Typically, Indian musical development also follows a theme-and-variations pattern, though with a looser definition of 'theme.' The 'ground' consists of a particular modal sequence which is at first explored slowly, interval by interval, then turns into a recognisable melody, which undergoes a series of rhythmic variations, usually at an ever-accelerating tempo, until the piece ends with a brief restatement of the original theme. The constantly changing melodic line represents an individual experience in time, while the drone accompaniment suggests the immutable, primal sound of the Universe. When the soloist has stopped the drone goes on for a few moments, reminding us that the eternal music of the world is always there, regardless of what we focus on in the foreground. Each classical music performance, then, is a spiritual experience and is implicitly an offering to Sarasvati, the goddess of music and of all artistic creativity, and many pieces with sung texts are intended to be explicit praises of various divinities. This is not difficult to translate into a Celtic context. A musical performance can be presented as an offering to deities of poetic inspiration who are traditionally linked to harpers and to creative endeavour of all kinds, like Bríd and Lúgh. Choosing a theme and then subjecting it to a series of changes, using the traditional variation techniques of ceol mór and perhaps extending it with new ones (such as fitting the theme into various traditional dance forms, or subjecting it to completely new rhythmic patterns), then returning the theme to its original shape, can readily serve as a meditation on the cycles of transformation so evident in Celtic myths.

Music in Ritual

We have no certain knowledge of what pre-Christian ritual music sounded like. However, we do have some evidence of the development of Celtic musical tradition. From this, we can make some educated guesses as to what kinds of music would sound right in such a context, and what kinds would not. We have seen, for instance, that certain modal patterns seem to be characteristic of a more ancient heritage within Celtic music than others. We also have types of music like the formal lament and Ossianic chant, which are related to ritual and may well have pre-Christian roots, and which can thus provide a clue to the kind of sound appropriate to a ritual in Celtic tradition. Think of it this way: one of the best ways to show respect for an elder is to listen to what they have to say. Often what they want to tell you is what happened to them long ago. Sometimes they want to tell you what they learned. Other times, they just want you to laugh with them. Mostly they want you to listen. Learning lore is a way of listening to the elders who are no longer with you, of showing respect, of demonstrating that their ways and knowledge are important to you. And you may even learn from them.

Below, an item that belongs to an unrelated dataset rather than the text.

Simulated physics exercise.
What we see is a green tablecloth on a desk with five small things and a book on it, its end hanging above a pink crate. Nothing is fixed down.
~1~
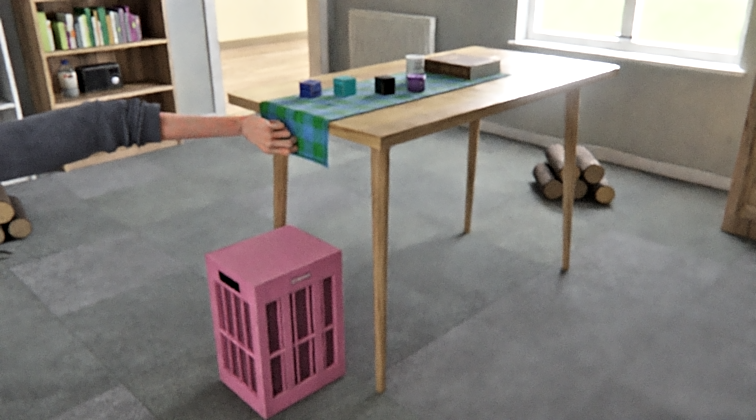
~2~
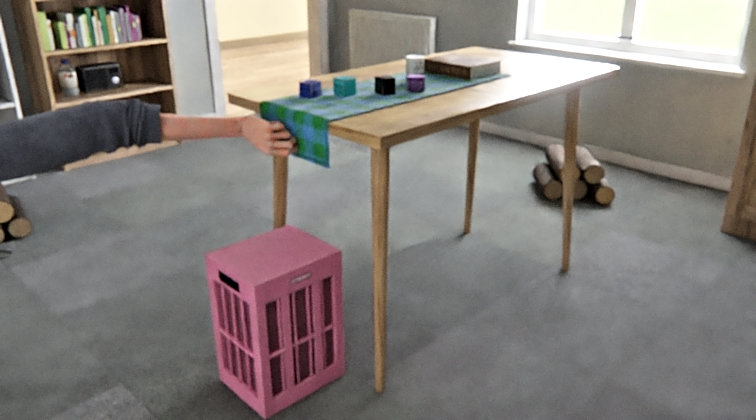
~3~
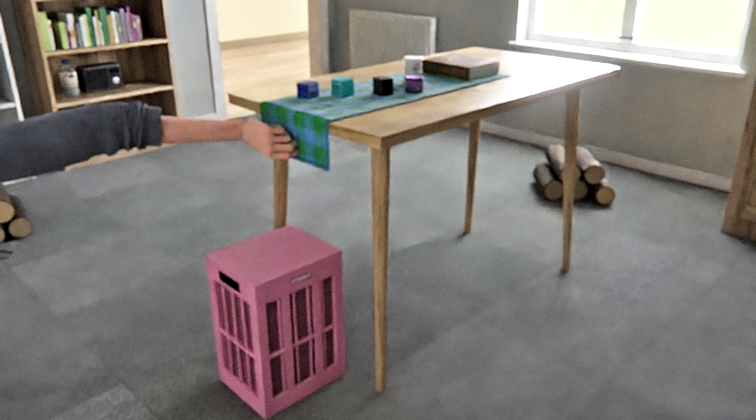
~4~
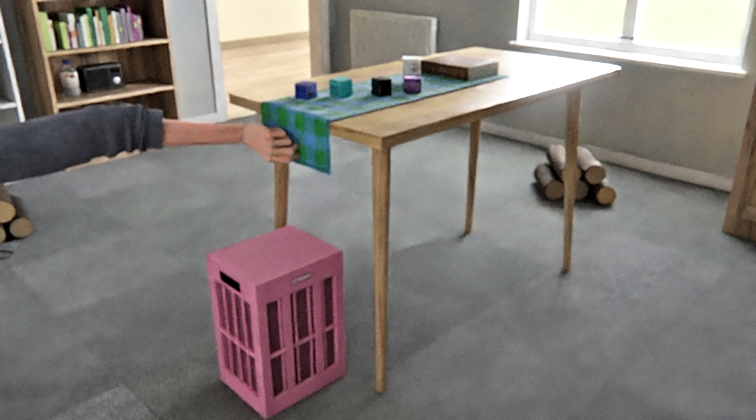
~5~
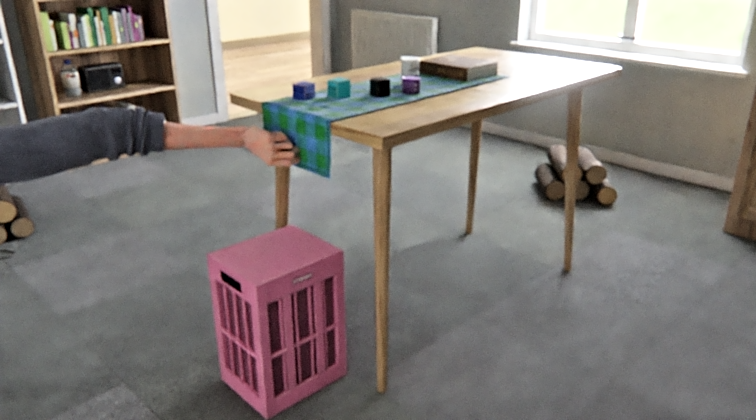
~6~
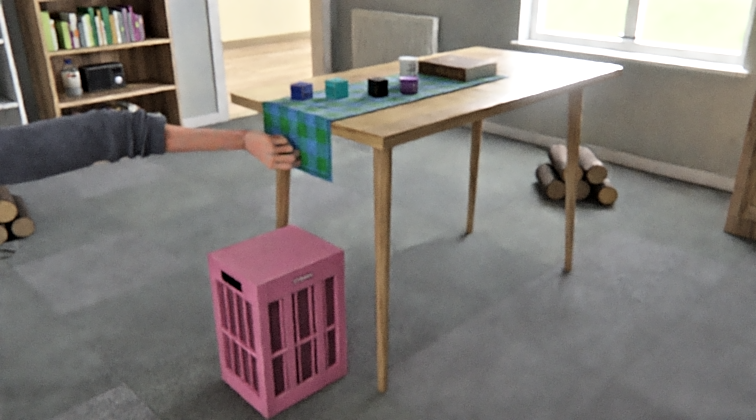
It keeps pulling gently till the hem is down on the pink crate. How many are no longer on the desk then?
It carries off two.
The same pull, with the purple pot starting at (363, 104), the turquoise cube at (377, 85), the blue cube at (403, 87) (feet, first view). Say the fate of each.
The purple pot falls; the turquoise cube remains up; the blue cube remains up.
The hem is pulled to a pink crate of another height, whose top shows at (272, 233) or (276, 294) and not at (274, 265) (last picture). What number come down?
In that case 1 and 4.
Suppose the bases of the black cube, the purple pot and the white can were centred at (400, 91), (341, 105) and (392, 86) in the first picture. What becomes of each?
The black cube keeps its place on top; the purple pot drops off; the white can keeps its place on top.
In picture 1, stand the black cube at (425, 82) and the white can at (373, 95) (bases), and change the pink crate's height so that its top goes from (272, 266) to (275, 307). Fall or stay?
The black cube keeps its place on top; the white can drops off.
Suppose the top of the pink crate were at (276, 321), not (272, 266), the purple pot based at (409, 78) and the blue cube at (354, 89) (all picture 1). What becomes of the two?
The purple pot remains up; the blue cube drops off.
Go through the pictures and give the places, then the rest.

Is Galician Music "Celtic"?

Anyone who spends some time in Celtic music milieus will sooner or later become aware of the alleged Celtic traditions of northwestern Spain. Musical groups from Galicia and Asturies are regularly invited to pan-Celtic music festivals. Musicians from other Celtic countries have taken an interest in their material-the Chieftains, for example, have dedicated an entire album to the music of Galicia and other parts of northern Spain. Galicia is sometimes listed as 'the seventh Celtic nation.' And yet pan-Celtic organisations like the Celtic League and the Pan-Celtic Congress have always refused to recognise Galicia as a Celtic nation on a par with the other six. Who, then, has the right of it?

Galicia, or Galiza, as it is called in the native language, does indeed have Celtic roots. As its name indicates, it was originally the tribal territory of the Gallaeci, just as their eastern neighbours, the Astures, are still remembered in the name of the province of Asturies. These areas came under Roman rule in the 2nd century BCE and were eventually assimilated into the culture of the Empire. When the Western Empire fell apart in the 5th century CE, most of northern Spain found itself under the rule of a Germanic tribe, the Suevi, who in subsequent centuries were able to fend off the Moorish tide that took over the rest of the peninsula, and thus remained integrated with Christian Europe. During the same period colonists from Britain, part of the emigration movement that also led to the settlement of Brittany, established themselves in Galicia, where they founded monasteries in the Celtic Christian tradition. However, by the end of the 7th century these ethnic religious communities had been forced back into the Roman mainstream, and the Celtic-speakers became Romance-speakers. The present-day Galician language is closely related to Portuguese.

Nevertheless, this area remained quite different from the rest of Spain, never having been under Moorish domination and thus never having absorbed the Arab elements that so strongly influenced Spanish culture elsewhere. Galicia and Asturies are, not surprisingly, much more like other parts of western Europe, like France and Britain and Ireland. During the 19th century a greater awareness of these cultural differences and a growing resentment of Castilian rule led to the birth of Galician nationalism, and to the elaboration of a Galician national mythos by writers and poets such as Manuel Murguía and Eduardo Pondal. Using traditions about Celtic settlements, and placing a huge emphasis on Lebor Gabála Érenn, which has the Gaels coming to Ireland from Spain, they created a Romantic "Celtic" identity for the Galician people. It remains an important element of the culture to this day, leading Galician writers to draw on Celtic literature for many of their themes, and bringing about a general desire for close relations with the Celtic world, fulfilled most successfully at music festivals. Galicia's piping tradition is often pointed to as proof of its Celtic connection, although, as we have seen, bagpipes were once widespread throughout rural Europe and are no indicator of a Celtic heritage.

This is not to say, however, that there are no Celtic elements in Galician culture. Some of the legends about saints, for instance, are very closely related to similar lore in Ireland and Brittany, and are certainly inherited from the Celtic Christian settlement. Many other Galician folk traditions have counterparts in the Celtic world. But by and large these are traits that are shared with most areas of western Europe where communities have maintained a continuous sense of identity since Gallo-Roman times. The Auvergne in the mountains of south-central France, for instance, has an identity that goes back to the Aruerni, the tribe to which Vercingetorix belonged. Much of its folk culture has clear Gallo-Roman roots, and is generally conservative in that it has retained many mediaeval customs that went out of fashion during the 17th century in less isolated areas. It also has a prominent bagpipe tradition, and much of its folk music has an archaic Celtic sound. Auvergnat culture is thus neither more nor less Celtic than Galician culture, and the same could be said about a number of other regions in western Europe. All of them, however, lack a Celtic language, which remains the deciding factor for Celtic identity in most pan-Celtic organisations.